We all know I'm a little bit...umm..warped? I don't know, maybe that's not the right word.
Anyway...
I was thinking about dying (like I said...). There's just been so many sad stories on the news lately about this topic. I know, I know...I shouldn't watch the news...ever. My heart can't take it. I was once at an intersection where this little old man had rear-ended another man and the younger man was yelling at this poor old guy and my heart just broke. I was so close to jumping out giving the young man a lesson in respect! Then I realized that that wouldn't do any good and my daughter needed her mother (I only had the one baby at the time), so I just sat there helplessly waiting for the arrow to turn green.
Back to what I was saying. Since I've become a mother, I've been afraid of death and I always thought it was because I didn't want people to forget me. My husband would remarry and in six month I'd be a distant memory. The ghost of my former self hidden on pictures packed away on an old hard drive somewhere.
But after some thought, I've realized that's not it...not really.

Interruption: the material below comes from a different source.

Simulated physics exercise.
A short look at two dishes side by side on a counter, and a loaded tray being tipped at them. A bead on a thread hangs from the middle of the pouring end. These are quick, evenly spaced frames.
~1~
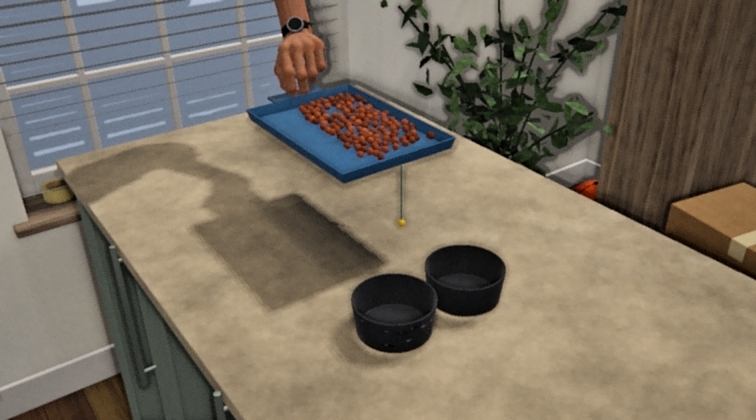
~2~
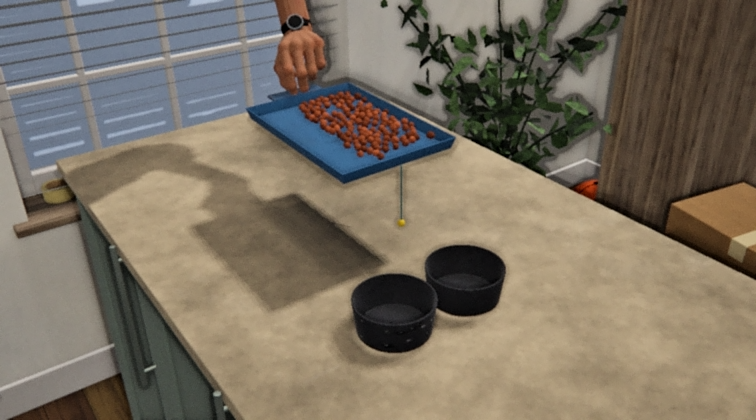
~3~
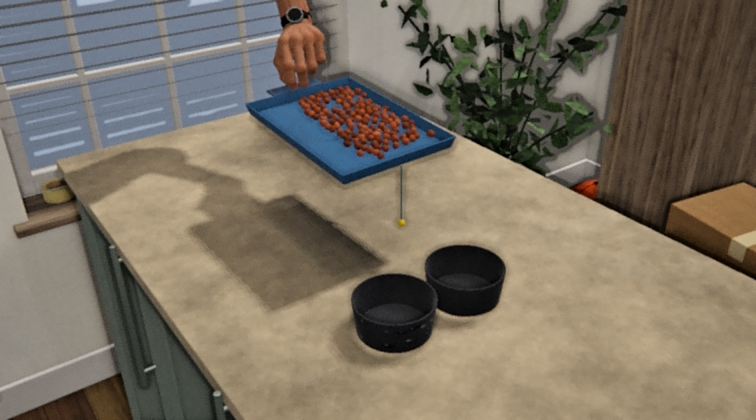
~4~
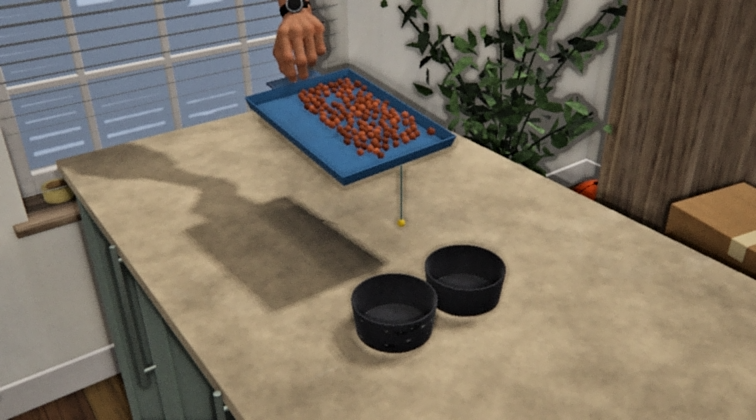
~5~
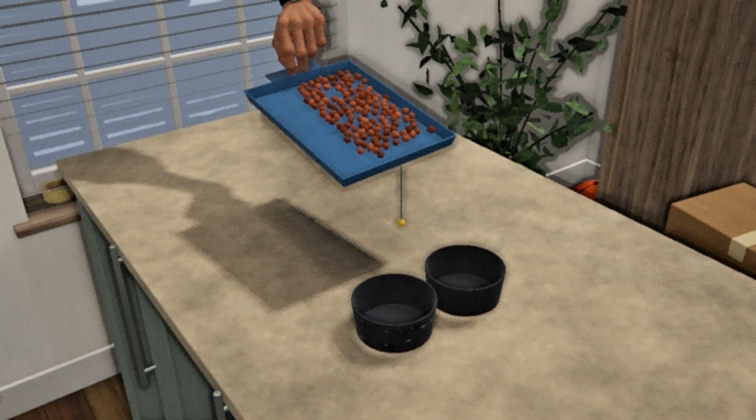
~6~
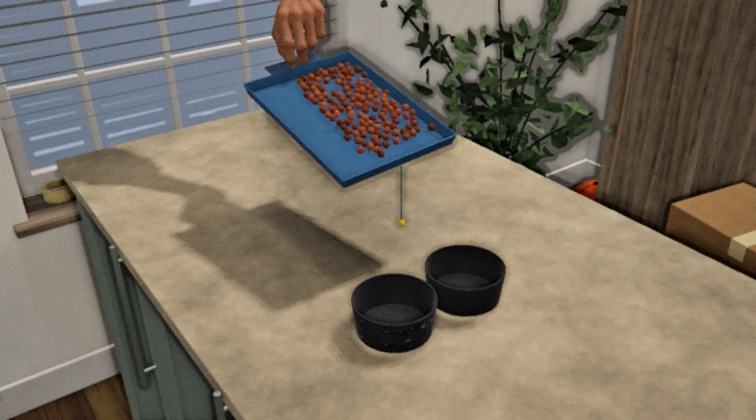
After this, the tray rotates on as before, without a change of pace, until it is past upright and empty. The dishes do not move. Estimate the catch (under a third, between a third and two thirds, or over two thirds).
Caught overall: Less than a third.
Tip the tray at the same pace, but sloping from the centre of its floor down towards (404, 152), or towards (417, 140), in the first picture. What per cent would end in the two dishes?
First some 0, then 0 per cent.
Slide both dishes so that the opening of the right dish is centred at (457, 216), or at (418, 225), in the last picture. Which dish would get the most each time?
One: The left-hand dish. Two: The left-hand dish.
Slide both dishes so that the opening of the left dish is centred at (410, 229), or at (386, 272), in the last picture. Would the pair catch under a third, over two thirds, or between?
At the first place less than a third, at the second between a third and two thirds.
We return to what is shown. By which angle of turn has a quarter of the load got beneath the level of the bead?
Near 105 degrees.
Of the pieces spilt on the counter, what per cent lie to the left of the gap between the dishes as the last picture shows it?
Close to 100 per cent.
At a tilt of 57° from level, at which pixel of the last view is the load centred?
Around (370, 148).
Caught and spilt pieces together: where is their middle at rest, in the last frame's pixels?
Near (375, 285).
Shortly afterwards, tray tipped steeply; all but a few on the tray; only a few outside both; only a few in the air.
Next, tray tipped right over; the bulk on the tray; a little outside both; only a few in the air.
Some moments later, tray tipped past a quarter turn; only a few in the left dish; a little in the right dish; all but a few outside both.
In the end, tray tipped past a quarter turn; only a few in the left dish; a little in the right dish; all but a few outside both.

I am scared...so incredibly scared, that my children wouldn't know just how.much I love them. No one will ever be able to love them as much and as fiercely as I do. The thought of them not being able to feel that and to know that all I've done, all I want to do...is for them.
Right now they never have to worry about feeling inadequate, or like nobody cares about them...I feel as if I could protect them through out their day with a shield, an impenetrable aura of adoration..
Don't get me wrong. There are things I want to do for myself...my bucket list.
1. Be an author...a published author
2. Go to a real masquerade ball in Italy
3. Go to Ireland
But all of those things don't truly matter...I'd be dead...what would I care at that point?
And while my children know now that I love them...if I were to die while they are still so young, they not only would forget me (eventually) but they might not remember how I made them feel.